Numerical study on unsteady heat transfer characteristics of phase change plates optimized by fin structure

Abstract

The energy crisis has heightened the importance of phase change energy storage technology as a key enabler for orderly energy transformation. However, the density variation of phase change materials during phase transition is often overlooked, leading to issues such as reduced heat transfer efficiency and local overheating. In previous studies, the inhibition effect of phase transition stratification has been found as an incidental result of thermal performance studies. There are few studies have systematically analyzed it. Therefore, in this study, the fin structure is studied by numerical simulation to mitigate the resulting stratification phenomenon. The results can reduce the thermal efficiency loss of the phase change plate and the risk of local overheating of the system. Specifically, the inhibitory effects of fin length, the number of transverse fins, and the presence of longitudinal fins on melting stratification are analyzed. The phase change plate melting rate is calculated as the total melting mass divided by the total melting time. The melting uniformity of the phase change plate was determined by the liquid phase component gradient. The temperature inhomogeneity coefficient is used to determine the air uniformity after passing through the phase change plate.

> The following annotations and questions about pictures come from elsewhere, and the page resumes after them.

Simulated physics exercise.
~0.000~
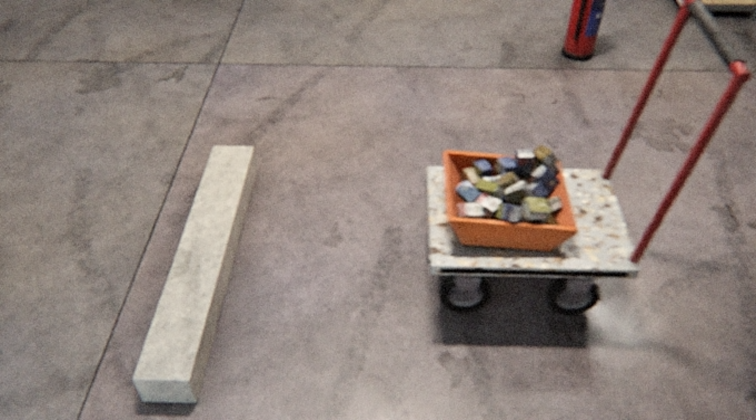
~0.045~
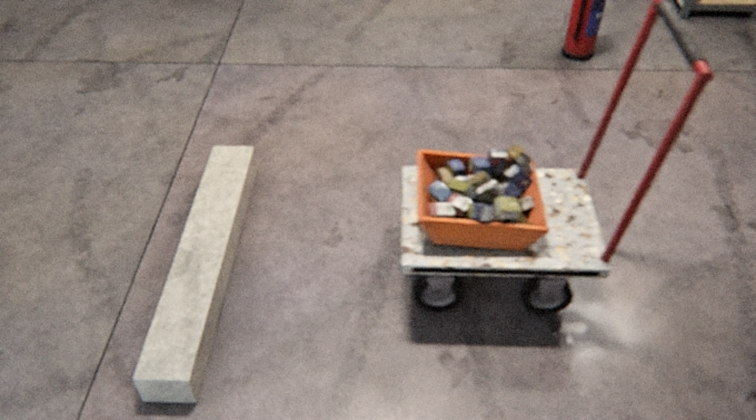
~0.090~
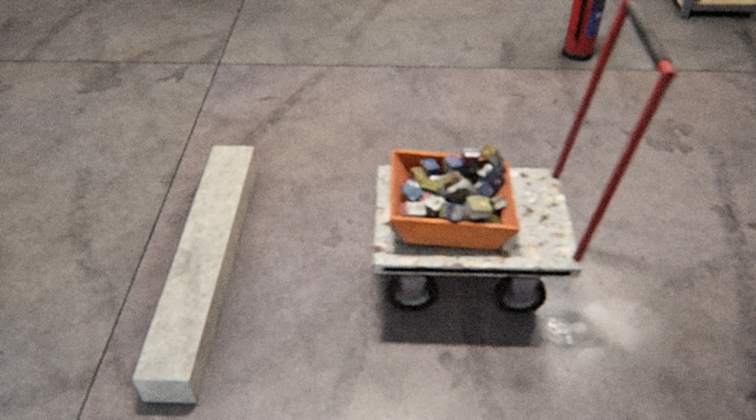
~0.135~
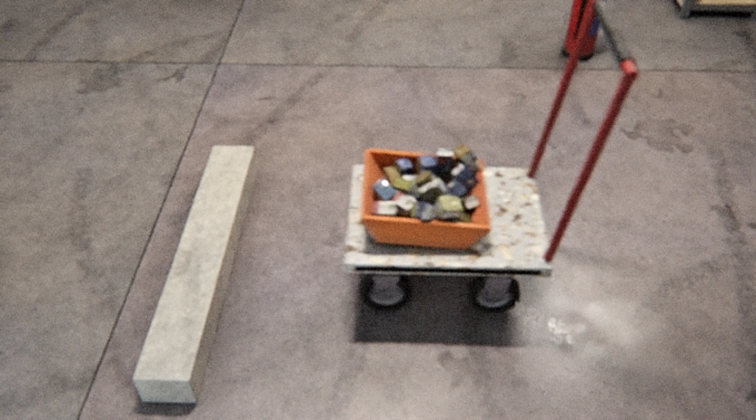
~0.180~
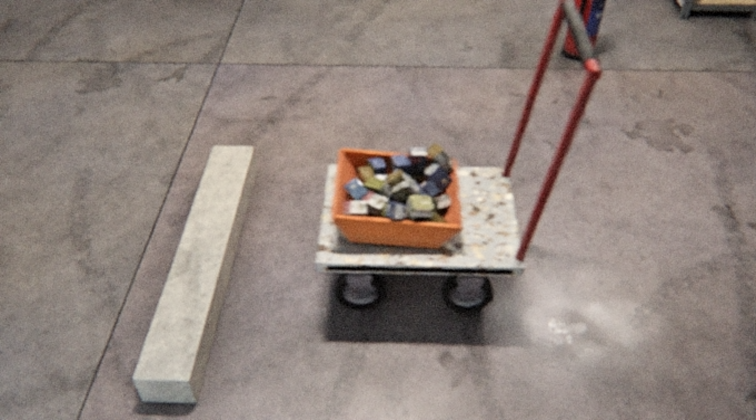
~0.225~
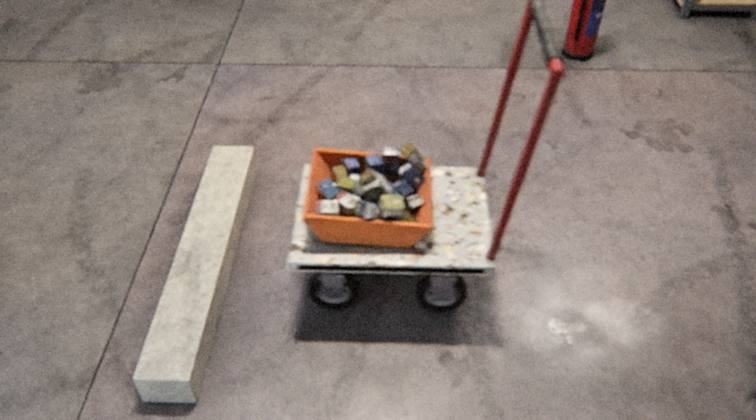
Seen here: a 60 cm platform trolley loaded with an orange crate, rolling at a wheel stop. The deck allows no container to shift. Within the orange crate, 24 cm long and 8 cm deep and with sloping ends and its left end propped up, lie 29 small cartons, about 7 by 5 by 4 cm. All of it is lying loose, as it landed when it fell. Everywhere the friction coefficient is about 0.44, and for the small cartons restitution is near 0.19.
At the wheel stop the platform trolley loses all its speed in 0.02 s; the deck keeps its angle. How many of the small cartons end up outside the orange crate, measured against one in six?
Outside the orange crate end up fewer than one in six of the small cartons.
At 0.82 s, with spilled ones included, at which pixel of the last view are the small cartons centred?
Centre: About (265, 190) px.
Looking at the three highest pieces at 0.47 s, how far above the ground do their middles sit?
Their middles average near 44 cm high.
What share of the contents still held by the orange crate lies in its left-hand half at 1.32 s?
Some 60 per cent.
After 0.37 s, the wheels strike.
After 0.47 s, 1 of 29 out of the orange crate.
After 0.59 s, 1 of 29 out of the orange crate.
After 0.82 s, 2 of 29 out of the orange crate.
Final count (at 1.32 s), 2 of 29 out of the orange crate. Asked share, 2 of 29, 7 per cent.
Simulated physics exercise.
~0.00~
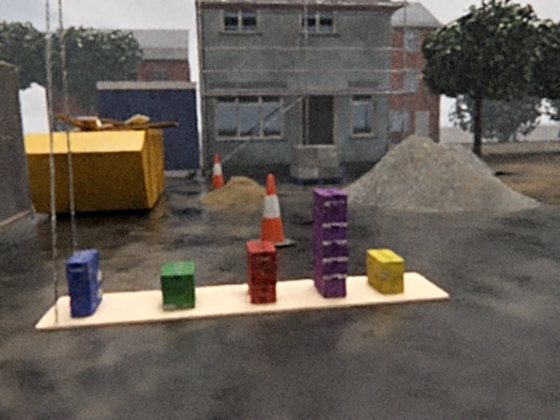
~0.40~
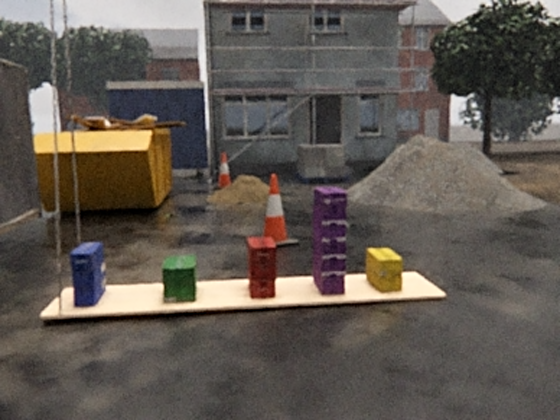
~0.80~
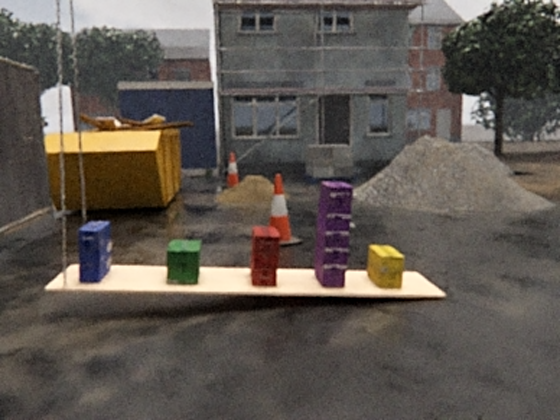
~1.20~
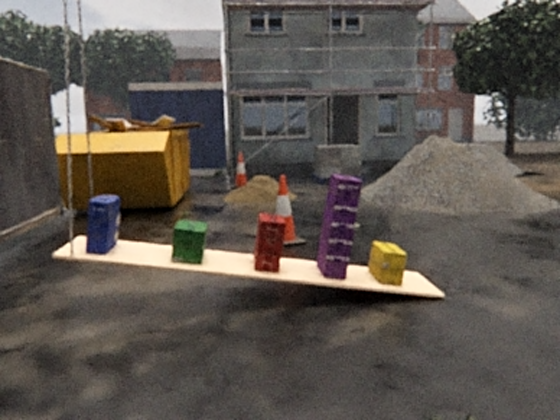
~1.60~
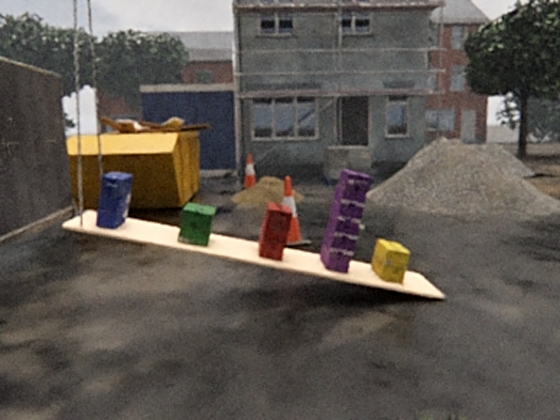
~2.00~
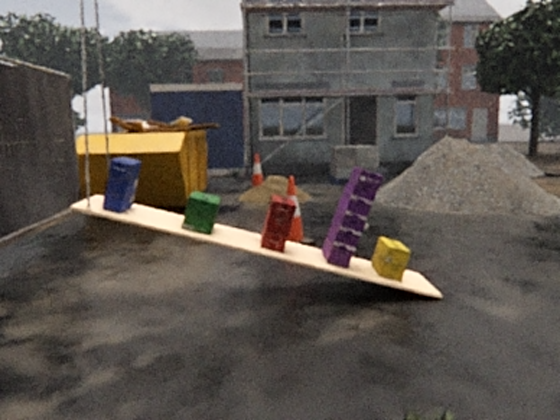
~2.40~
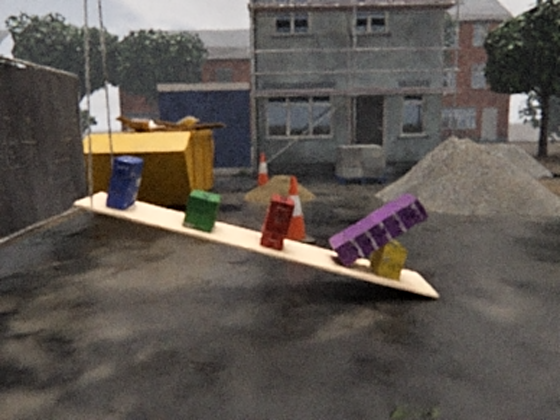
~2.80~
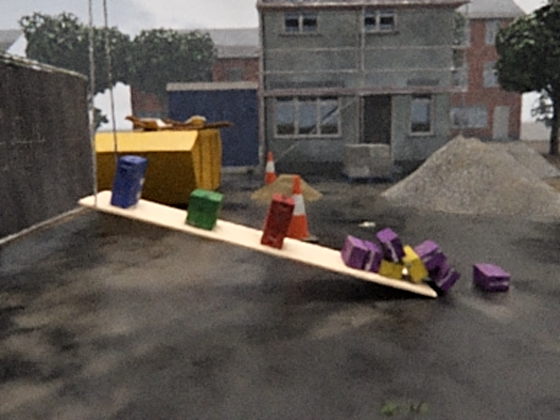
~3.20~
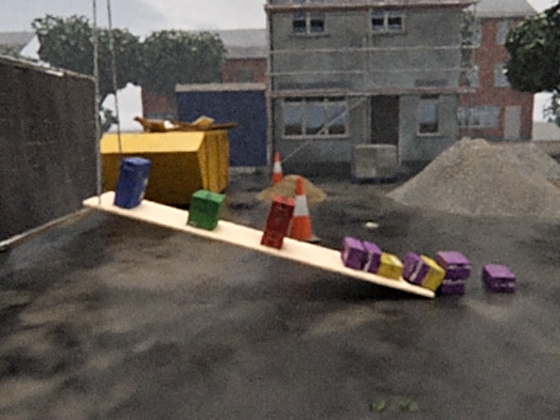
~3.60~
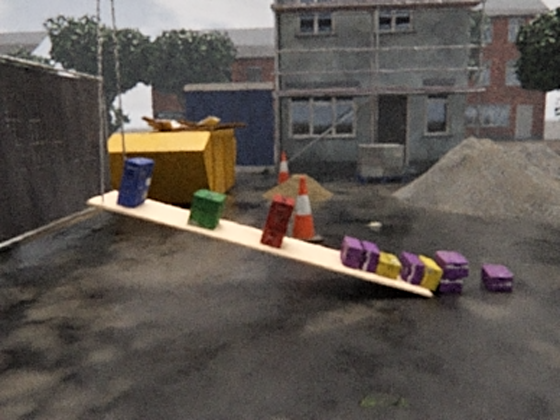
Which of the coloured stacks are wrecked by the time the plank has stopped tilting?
The purple and yellow stacks are wrecked, while the blue, green and red ones stay standing on the sloping plank.
The clip shows blue, green, red, purple and yellow stacks of boxes on a pale plank in a building yard. The plank's left end rises, the tall purple stack topples right onto the yellow one, and both end up scattered at the low end while the others stay standing.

The main results are as follows: (1) The plain phase change plate (without fins) showed an abrupt temperature rise followed by stabilization during melting, with a concurrent shift in its liquid fraction curve; (2) Increases in fin length, transverse fin number, and longitudinal fin number all improved the plate's melting rate and temperature uniformity, with maximum improvements of 10.86% and 293%, respectively; (3) The PCP of the optimized method 1 has better melting uniformity, but the initial cost is higher than that of the optimized method 2.